School justice

4/29/2011

Christopher Dashner, the Blissfield High School junior who was suspended for inadvertently bringing a knife on a school trip, is a victim of a school policy that, even when it was not rigidly applied, had too little flexibility.

In response to violent incidents such as the 1999 Columbine High School massacre in Colorado that left 15 people dead, many schools toughened their "zero tolerance" policies on weapons. That led to absurdities such as the punishment of a Coventry, R.I., second grader whose school project was banned because the tiny Army figures he glued on his hat carried even tinier guns.

The Blissfield incident did not rise to that level of senselessness. But it shows what can happen when justice is thought to be not only blind, but also inflexible.

Mr. Dashner discovered the pocketknife in his backpack on a band trip to New York and New Jersey during spring break. He gave the knife to a chaperone, who told the band director, who told the school district superintendent. Everyone up to this point did the right thing.

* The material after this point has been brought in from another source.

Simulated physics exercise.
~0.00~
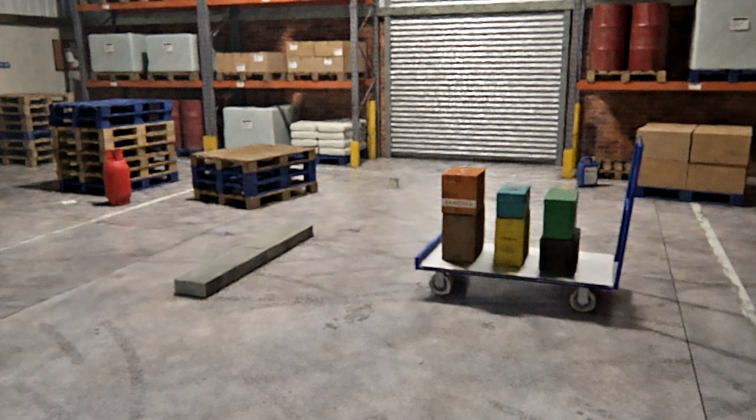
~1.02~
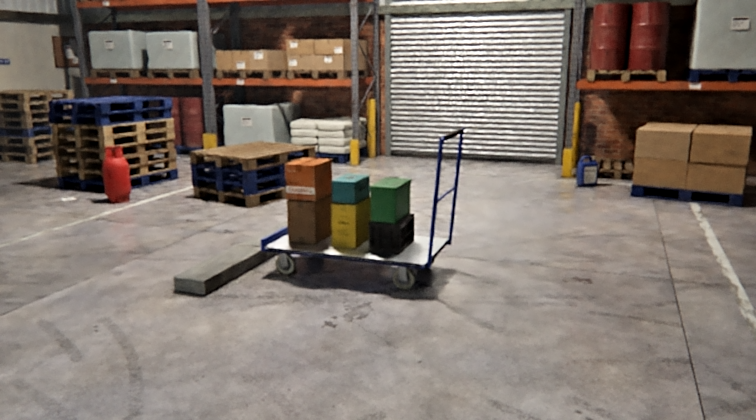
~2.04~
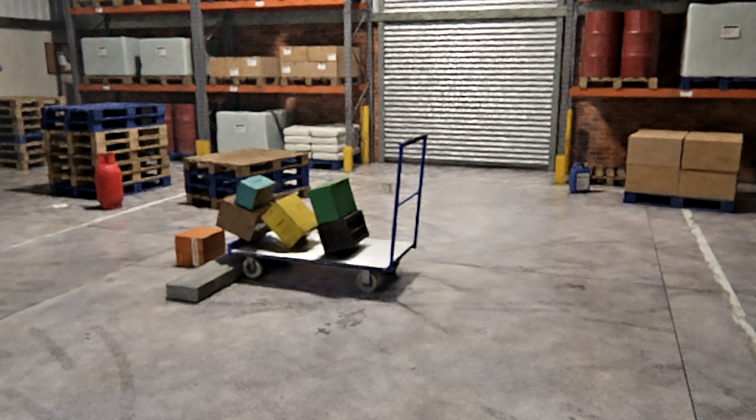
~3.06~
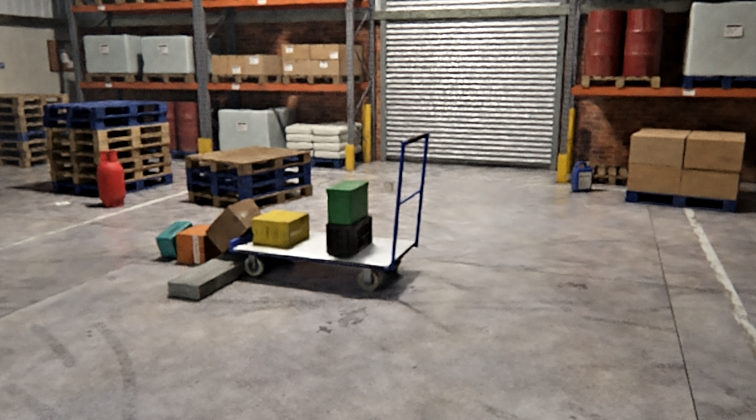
In the video, a flatbed trolley stacked with colourful boxes rolls left across a warehouse floor and stops against a low beam; the load topples forward, leaving orange, teal and brown boxes past the front edge, while the yellow, black and green ones stay on deck.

Then the district suspended the honor student and Boy Scout for the rest of the school year. The public outcry was loud.

This week, Mr. Dashner respectfully pleaded his case before the school board, which responded to his appeal -- and, more important, public outrage -- by reducing his suspension to 10 days. He'll still miss his prom and another band trip, but at least he won't miss any more class time before final exams.

The student should be commended for the honesty, maturity, and responsibility he has shown. He turned himself in knowing that he would be disciplined, worked within the system to lessen his sentence, and hasn't whined.

But Blissfield school officials could use a refresher course in jurisprudence. Although everyone should be treated equally before the law, that doesn't mean that everyone must be punished in exactly the same manner.

Instead, the law is at its best when those who judge a situation look at all the circumstances, not just the transgression, before they dole out punishment.

Zero-tolerance policies were designed to save school officials from having to exercise their judgment and then justify their decisions. But administrators need confidence and support to use their discretion more often, not less.

Zero tolerance also teaches students that the law is arbitrary and distinct from justice.

That bad lesson is likely only to encourage disrespect for the law.